The relationship between Indigenous people in Canada and in the North and the police – and all government really — has always been strained.

According to a brief history posted on the Dene Nation’s website, it was an RCMP inspector based in Calgary that was called in when the Dene at Dettah refused treaty payment to protest their treaty and aboriginal rights being infringed on by game laws.

The Dene had demanded a meeting with the Governor General of Canada, obviously expecting a nation-to-nation exchange on the subject and instead were treated like subjects themselves. Even that example from 1938 is preceded by centuries of what has been described as genocide. The second entry in the Dene Nation’s online chronology following the Royal Proclamation of 1763 is the decimation of the Chipewyan by smallpox from 1781 to 1784.

Somewhere around here is where National Post columnist Rex Murphy’s privilege betrays him. Murphy wrote recently that he can’t see any systemic racism in Canada from the flower-lined street he lives on.

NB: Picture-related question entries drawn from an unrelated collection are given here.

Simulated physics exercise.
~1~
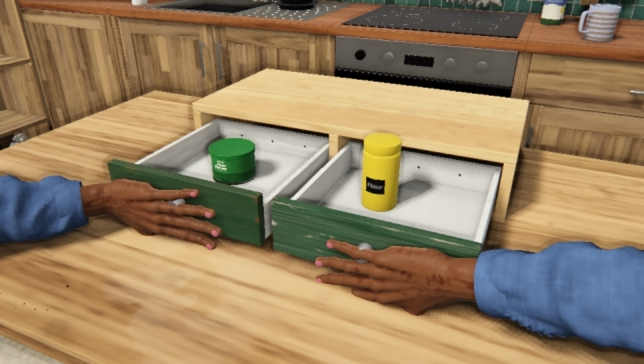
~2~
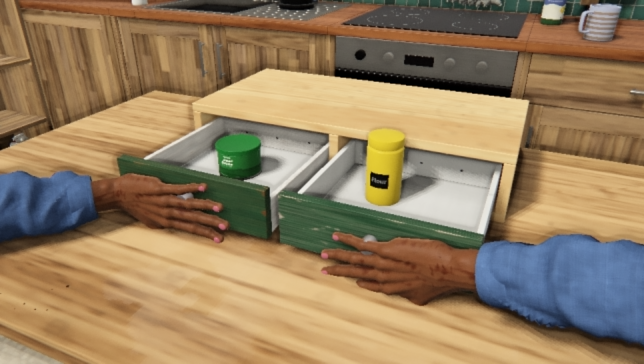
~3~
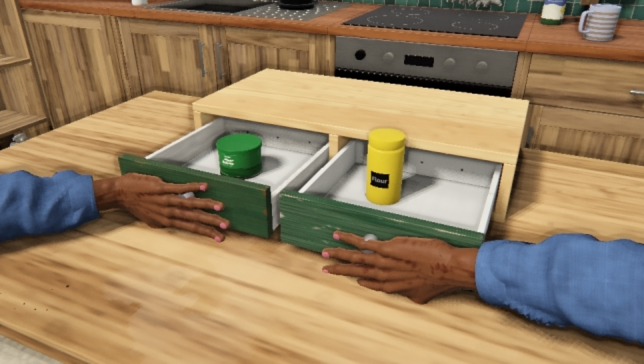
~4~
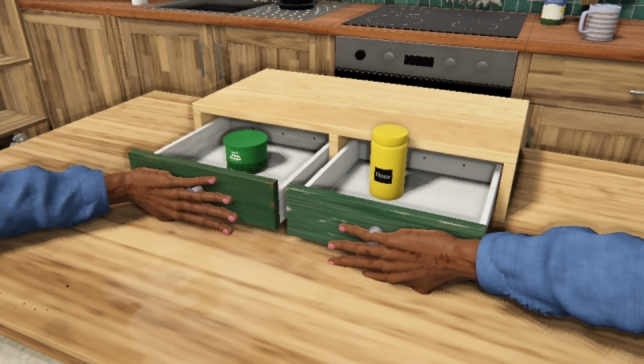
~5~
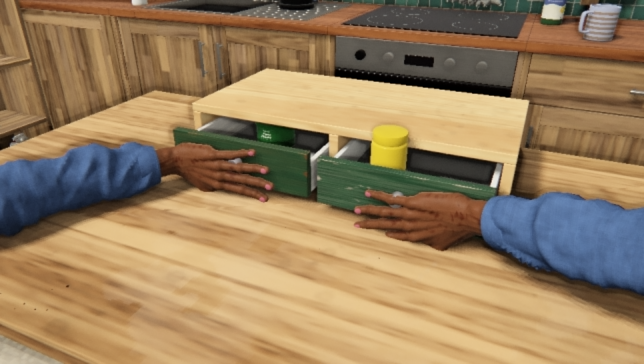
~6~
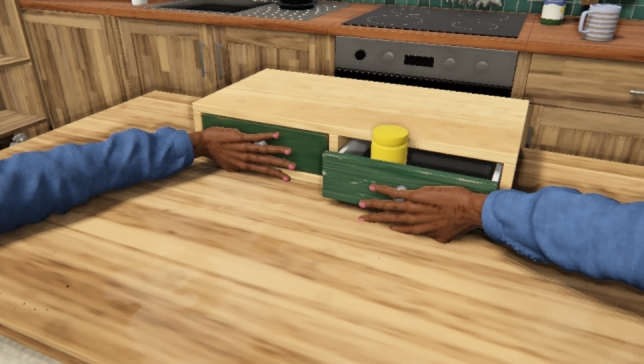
Two hands pushed a pair of green-fronted drawers into a wooden chest, one holding a green pot and the other an upright yellow jar; the left drawer closed completely, but the right one jammed partly open with the tall jar still showing.
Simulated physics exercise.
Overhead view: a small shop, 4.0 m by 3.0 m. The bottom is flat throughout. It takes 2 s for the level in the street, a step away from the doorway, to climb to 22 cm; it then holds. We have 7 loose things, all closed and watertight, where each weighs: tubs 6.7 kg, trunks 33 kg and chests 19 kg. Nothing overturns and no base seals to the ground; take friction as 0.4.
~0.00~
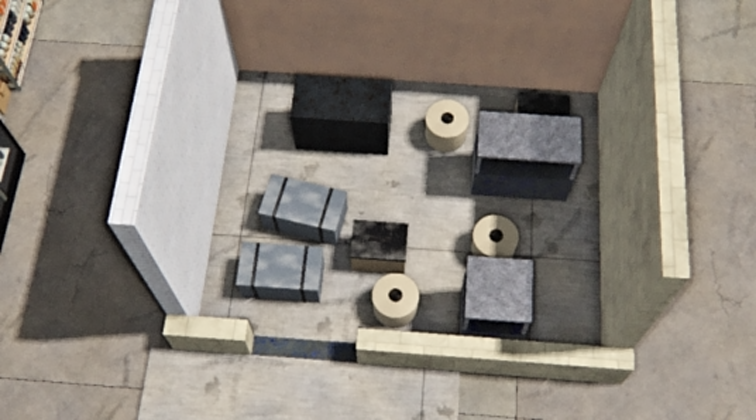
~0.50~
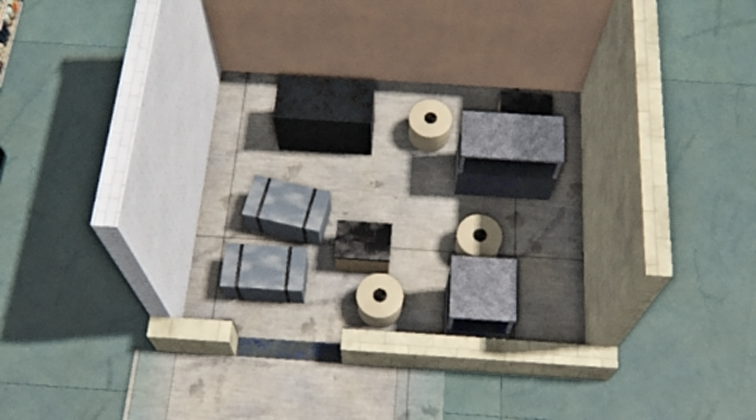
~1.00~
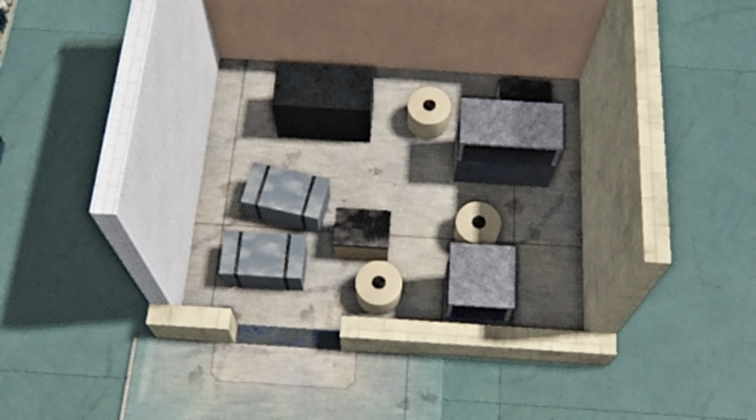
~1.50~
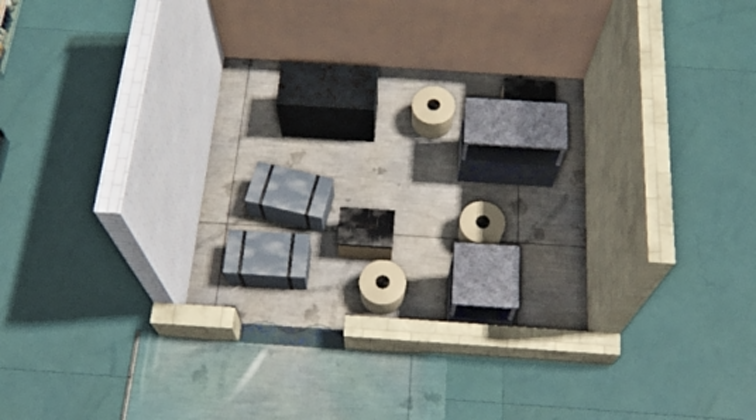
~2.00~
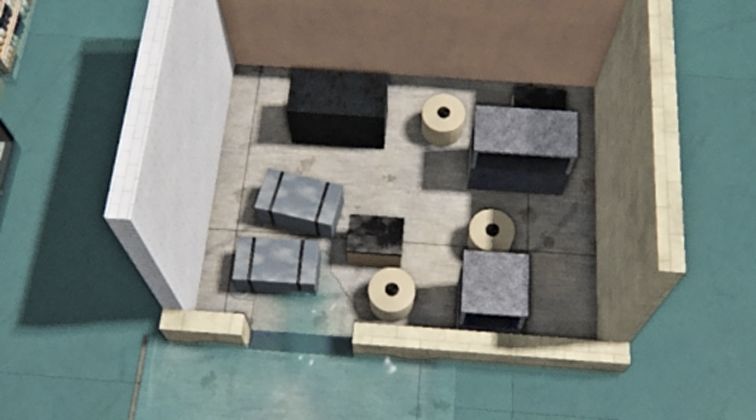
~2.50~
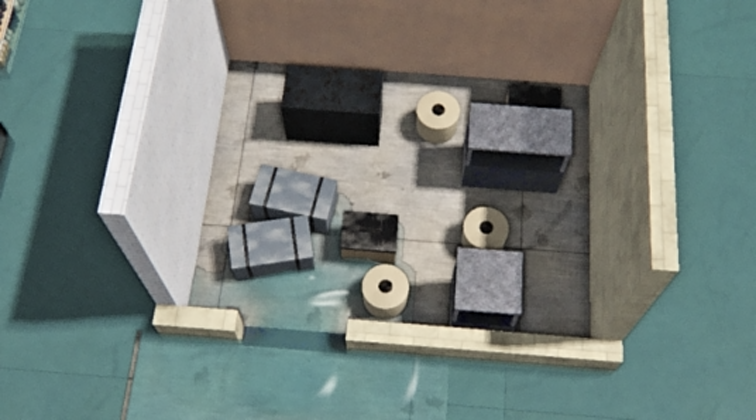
Blue-green water surrounds a small, roofless shop on a paved street, seen from high overhead as the camera shifts slightly. Inside, two strapped grey trunks lie at left, with a black block behind them, a small dark box near the middle, and cream rolls and grey-topped tables to the right. Water covers the street, then slips through the front doorway and spreads inward, and the nearer trunk slides back a little, turning slightly.
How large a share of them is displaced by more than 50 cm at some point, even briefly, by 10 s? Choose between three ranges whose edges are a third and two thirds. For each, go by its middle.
The range is the highest, two thirds or more.
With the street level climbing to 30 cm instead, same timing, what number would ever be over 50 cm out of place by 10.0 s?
That would make 5 of them.
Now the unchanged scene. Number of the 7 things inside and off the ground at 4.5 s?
By my count, 0.
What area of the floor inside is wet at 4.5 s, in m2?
Wet area: Approx. 8.5 m2.
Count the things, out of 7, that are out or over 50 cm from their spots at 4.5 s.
Tally at that time: 2.
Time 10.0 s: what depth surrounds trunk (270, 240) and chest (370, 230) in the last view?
Roughly 15 and 15 cm.
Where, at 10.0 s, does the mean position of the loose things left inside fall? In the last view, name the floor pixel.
Mean position: Approximately (446, 185).
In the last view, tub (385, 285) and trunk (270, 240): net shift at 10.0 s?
Shifts: 20 cm / 120 cm.
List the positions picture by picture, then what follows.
The first picture shows a trunk at (280, 266) rests on the ground; a trunk at (303, 202) rests on the ground; water covers 0.0 m2; 0 of 7 have shifted.
The second picture shows a trunk at (264, 267), on the bottom; a trunk at (287, 203) rests on the ground; 0.0 m2 under water; 0 of 7 have shifted.
The third picture shows a trunk at (263, 254) rests on the ground; a trunk at (285, 190) rests on the ground; water covers 0.0 m2; 0 of 7 have shifted.
The fourth picture shows a trunk at (267, 253) rests on the ground; a trunk at (289, 189) rests on the ground; water covers 0.0 m2; 0 of 7 have shifted.
The fifth picture shows a trunk at (276, 260) rests on the ground; a trunk at (299, 196), on the bottom; water covers 0.4 m2; 0 of 7 have shifted.
The sixth picture shows a trunk at (270, 242), on the bottom, 16 cm from its start; a trunk at (293, 192) rests on the ground; water covers 1.2 m2; 1 of 7 have shifted.
After 3.5 s 2 of 7 are over 50 cm from their spots; 0 afloat.
After 4.5 s 2 of 7 are over 50 cm from their spots; 0 afloat.
After 7.0 s 5 of 7 are over 50 cm from their spots; 2 afloat.
After 10.0 s 5 of 7 are over 50 cm from their spots, and 5 have been at some point; 7 afloat.
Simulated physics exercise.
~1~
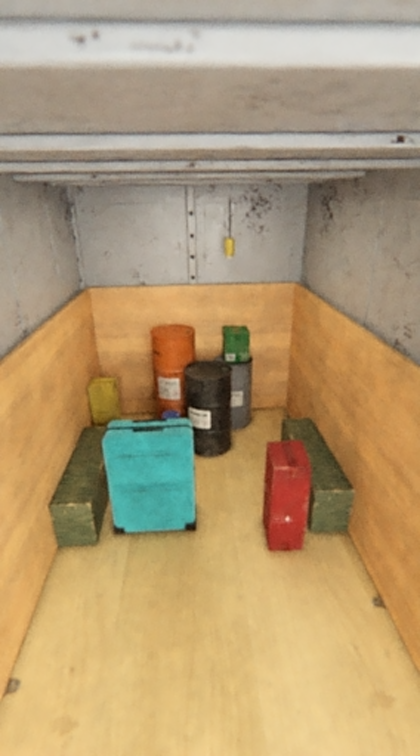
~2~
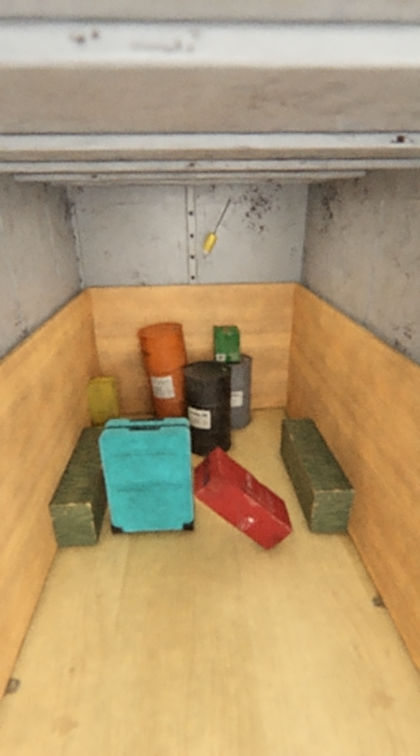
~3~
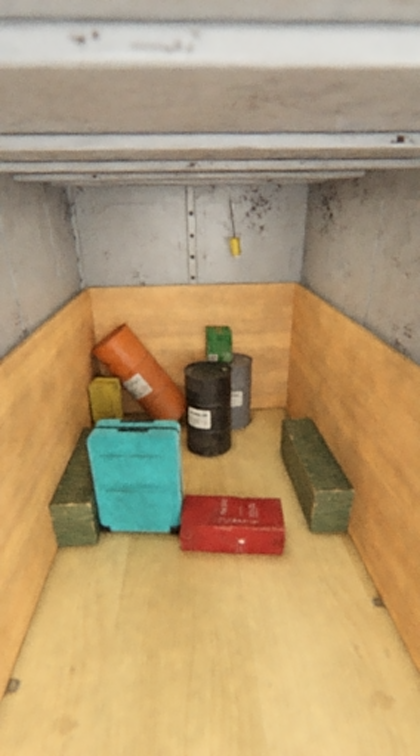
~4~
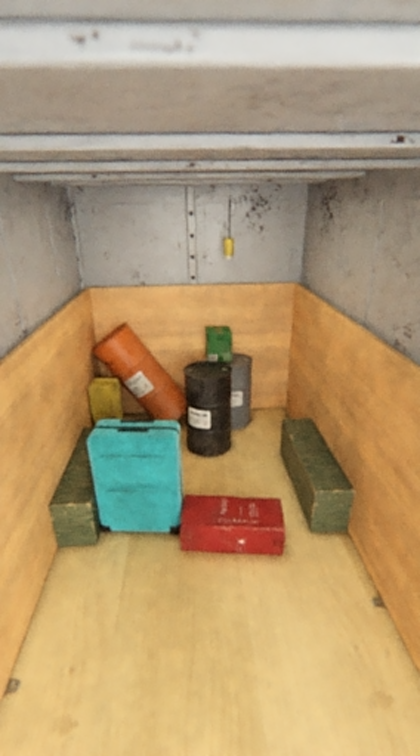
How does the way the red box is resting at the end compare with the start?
At the start the red box stands upright, but at the end it lies on its side on the floor.
Van load bay with items shifting left, a red box toppling onto its side and an orange drum ending up leaning left.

But there is no daylight between our colonial roots and the systemic racism within our institutions, law enforcement, justice and incarceration, included, today. This is root, trunk and branch.

Systemic racism doesn’t preclude acts of overt racism, if anything it fosters them. It doesn’t scream hate like a racially-motivated assault, or the destruction or defacement of a monument, or the property of a racialized person, such as a business. But it serves to keep minorities on the margins and helps those in power retain it.

The recent alleged or apparent assaults on Indigenous individuals by police officers when they were either restrained or defenseless rightly attract a lot of attention. Examples of systemic racism are harder to spot, or to prove but it’s there nonetheless.

Lisa Thurber’s complaint, for instance, that the territorial government does not support Indigenous entrepreneurs. That’s her contention after the NWT Business Development and Investment Corporation foreclosed on her gas station business in Enterprise after missing two payments on a $585,000 loan last year. 

Is that systematic racism? How about the GNWT’s decision to cancel occupancy permits for the long-running Frontier Fishing Lodge, which the Lutsel K’e Dene First Nation purchased last December?

The government can argument that’s just the usual red tape everybody has to endure. We would point out, whether it be with the police, employment, health or education, it’s always Indigenous people in the territory who suffer the worst. That’s what the statistics show us year after year. 

If there is one racial and cultural group suffering a worse outcome than another group, then that is a textbook definition of systemic racism because the system has been designed to benefit the non-indigenous people who created it. 

This is not necessarily a conscious design but it is the reality. 

And until we change the system so that it benefits everybody it will continue to be so.